J.Crew(J.クルー)×タイメックスによるミリタリーウォッチは1940年代に軍用仕様で作られた時計を元にデザインしたと主張しているが、実際その時計を見つけることはできなかった。

本稿は2011年4月に執筆された本国版の翻訳です。

 J.Crew(J.クルー)×タイメックスによるミリタリーウォッチは、我々の心を捉えて離さない。1940年代に軍用仕様で作られた時計を元にデザインしたと主張しているが、実際その時計を見つけることはできなかった。タイメックスの倉庫に行った時も、1940年代当時の時計を見かけたが、若いメンズウェアセットの手首でよく見るような現代的な解釈とは似ても似つかないものだった。そこで我々は、このデザインがどこから来たのか、もしあるとすれば、タイメックスがいつから軍用時計の製造を請け負っていたのかを探ることにした。J.クルーのモデルとなった時計を見つけたが、それは1940年代のものではなく、1982年前半のものであることがわかった。そして、話はそこで終わらない。


J.クルーとのつながり

 タイメックスには、米国政府の時計を製造してきた長い歴史がある。そのなかにはボムタイマー、ストップウォッチ、もちろん腕時計も含まれている。最後のひとつについてはご存じだろう。結局のところ、タイメックス/J.クルーのミリタリーウォッチは、34丁目の南を横切る40歳以下の白人男性に実質的に支給されているのだ。しかし、タイメックスとJ.クルーが販売する時計は、1940年代の米軍仕様の時計に敬意を表してつくったと主張している。それは事実ではない。実際、タイメックスはアメリカ政府とミルスペックの腕時計を製造する契約を結んだのは、1980年代の1度きりだ。タイメックスの時計はほかにも製造され、そのあと軍が購入して支給されたが、それとは同じではない。

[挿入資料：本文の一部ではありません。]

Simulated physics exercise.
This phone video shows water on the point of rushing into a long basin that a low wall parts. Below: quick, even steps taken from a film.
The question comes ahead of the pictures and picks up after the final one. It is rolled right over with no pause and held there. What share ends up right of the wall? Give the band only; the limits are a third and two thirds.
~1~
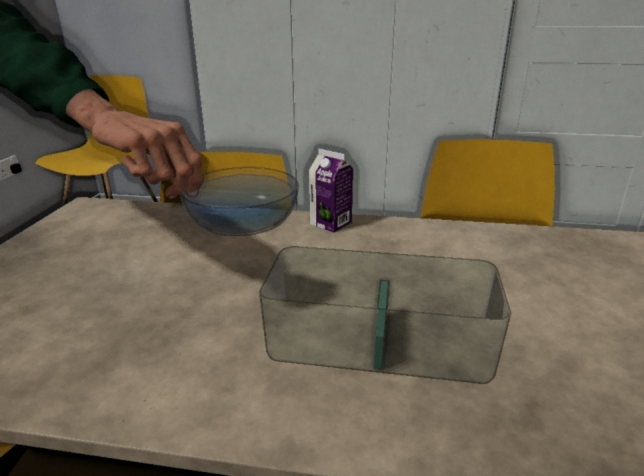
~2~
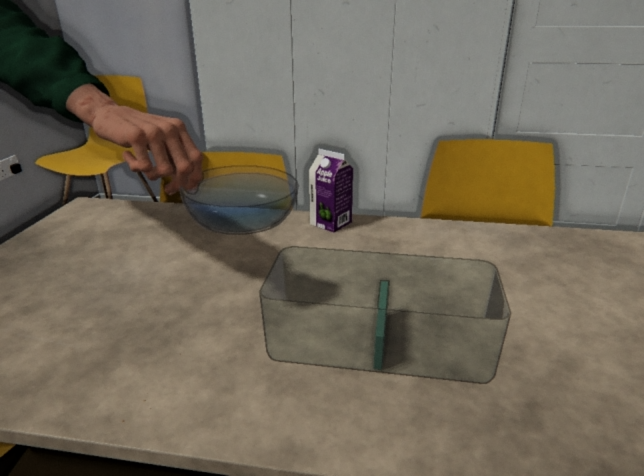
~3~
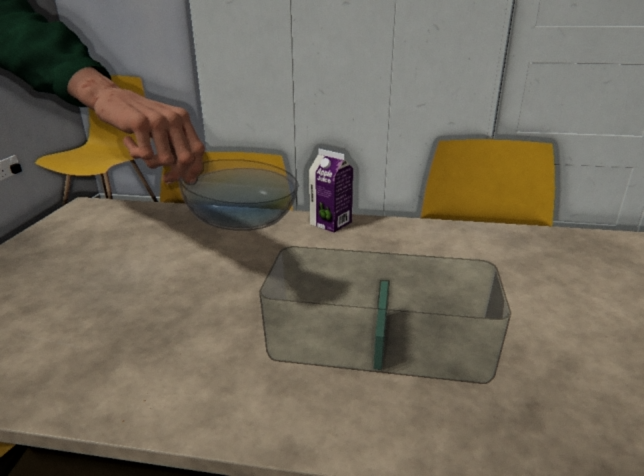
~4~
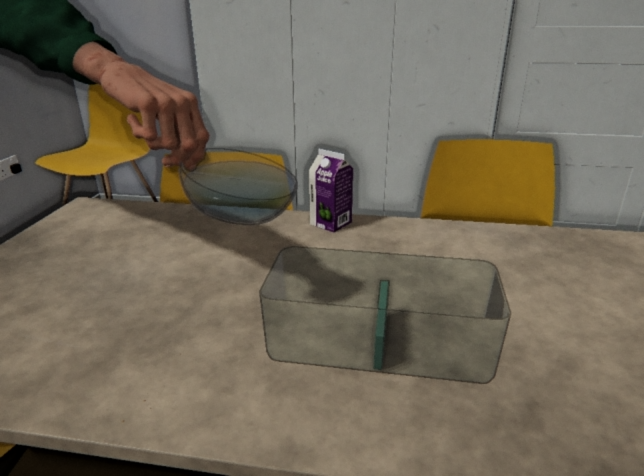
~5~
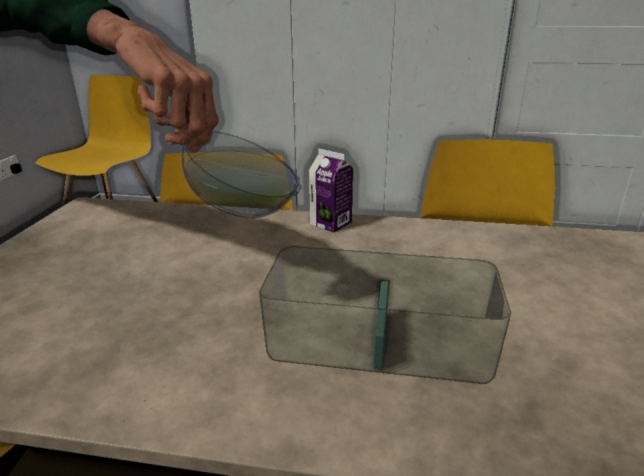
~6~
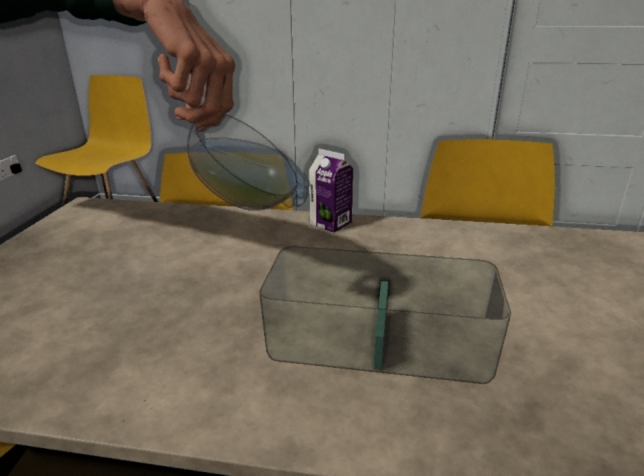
The right side of the wall holds a middle share, one third to two thirds.
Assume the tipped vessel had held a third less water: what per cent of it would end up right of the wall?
It would be somewhere near 30 %.
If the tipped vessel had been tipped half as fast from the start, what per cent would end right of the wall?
Some 25 per cent.
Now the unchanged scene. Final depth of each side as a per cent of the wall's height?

 1970年代のベンラスの時計によく似たプラスチックケースの時計、タイメックスのMIL-W-46374Bの噂は以前から聞いていた。ネット上には写真もいくつかあった。フォーラムで噂されているのは、1982年2月と3月の2カ月間だけタイメックスがこのミルスペックの腕時計を製造したということだ。生産期間が短く、プラスチックケースに入れられ、廃棄方法も明確だったため、生存率は極めて低い。

 我々はそれを見つけ、購入し、調査し、撮影した。


1982年、わずか2カ月だけの生産期間

 J.クルーとのつながりが我々の興味を引いたが、最終的には多くの理由で興味深い時計となった。まず、珍しいことはわかっていたのだが、どのくらい珍しいのかは理解していなかった。どうか売られている個体を探してみて欲しい。真面目な話、存在しないのだ。何人かのタイメックスと軍用時計の専門家によると、この時計は政府によって実際に購入されたことさえないかもしれないと言うのだ。なぜその可能性があるのか、説明しよう。

 これらの時計は、1982年2月と3月のケースバックのものだけが見つかっており、もし注文があったのなら、これらの時計は幅広い製造年代のものが見られると予想される。タイメックスがわざわざ2ヶ月の契約期間中に時計を生産することはないだろうから、これらは単に契約を獲得するための入札の一部であった可能性があるのだ。

 そして1982年はタイメックスの歴史において非常に重要な年であり、機械式ムーブメントの生産を中止した年であった。タイメックスの資料によると、手巻きムーブメントの生産は1982年7月に停止しており、経営陣は何年も前からこの事態を予測していた。タイメックスがわずか数カ月後に生産を停止するとしたら、なぜ1982年2月に政府との契約を開始するのだろうか?


プラスチック製ケース

 また、これらのタイメックスのミルスペックウォッチのケースは、ベンラスが同じガイドラインに基づいて製造したものと同様、信じられないほど軽量なプラスチックでつくられている。超高級ミリタリーデザインのプラスチックではなく、小学校の給食用の銀食器のプラスチックである。確かにそれは軽量だが、実際のその色は本当に愛らしく、着用するのが楽しくなる。


クリーンなキャリバー

 次にムーブメントだ。これは信じられないほどにシンプルすぎておもしろい。繰り返しになるが、このタイメックスは以前のベンラスの時計と同様にシンプルな手巻きキャリバーで作られており、理論上は戦闘用に生産しているにもかかわらず、実際にはまったく堅牢ではない。プラスチック製ケースと激安ムーブメントからなるこれらの時計は、壊れたら修理せずに捨てるよう設計されていたのだ。


アメリカの聖杯

 タイメックス MIL-W-46374Bは非常に魅力的な時計だ。この時計が製造されたのは、まさに“捨てられる”時計であることを決定づけるような基準で、疑わしいほど短い期間で生産された。しかし、唯一の真のタイメックスのミリタリーウォッチは、ブランドに魅了された人々、そしてアメリカのミリタリーアイテムに憧れを持つ人々にとっては、聖杯のような地位に達している。それはまた、J.クルーとタイメックスウォッチの真のインスピレーションでもあるが、J.クルーのマーケティング担当者にとっては、 “80年初頭の2カ月”よりも、1940年代のほうが少し華やかに聞こえたのではないだろうか。それを責めることはできない。

 我々は、唯一となる真のタイメックス製ミリタリーウォッチの外観を楽しめたのなら幸いだ。次にあなたの友人が40年代のミリタリーピースをモデルにしたと言ったとき、あなたは何をすべきかわかるだろう。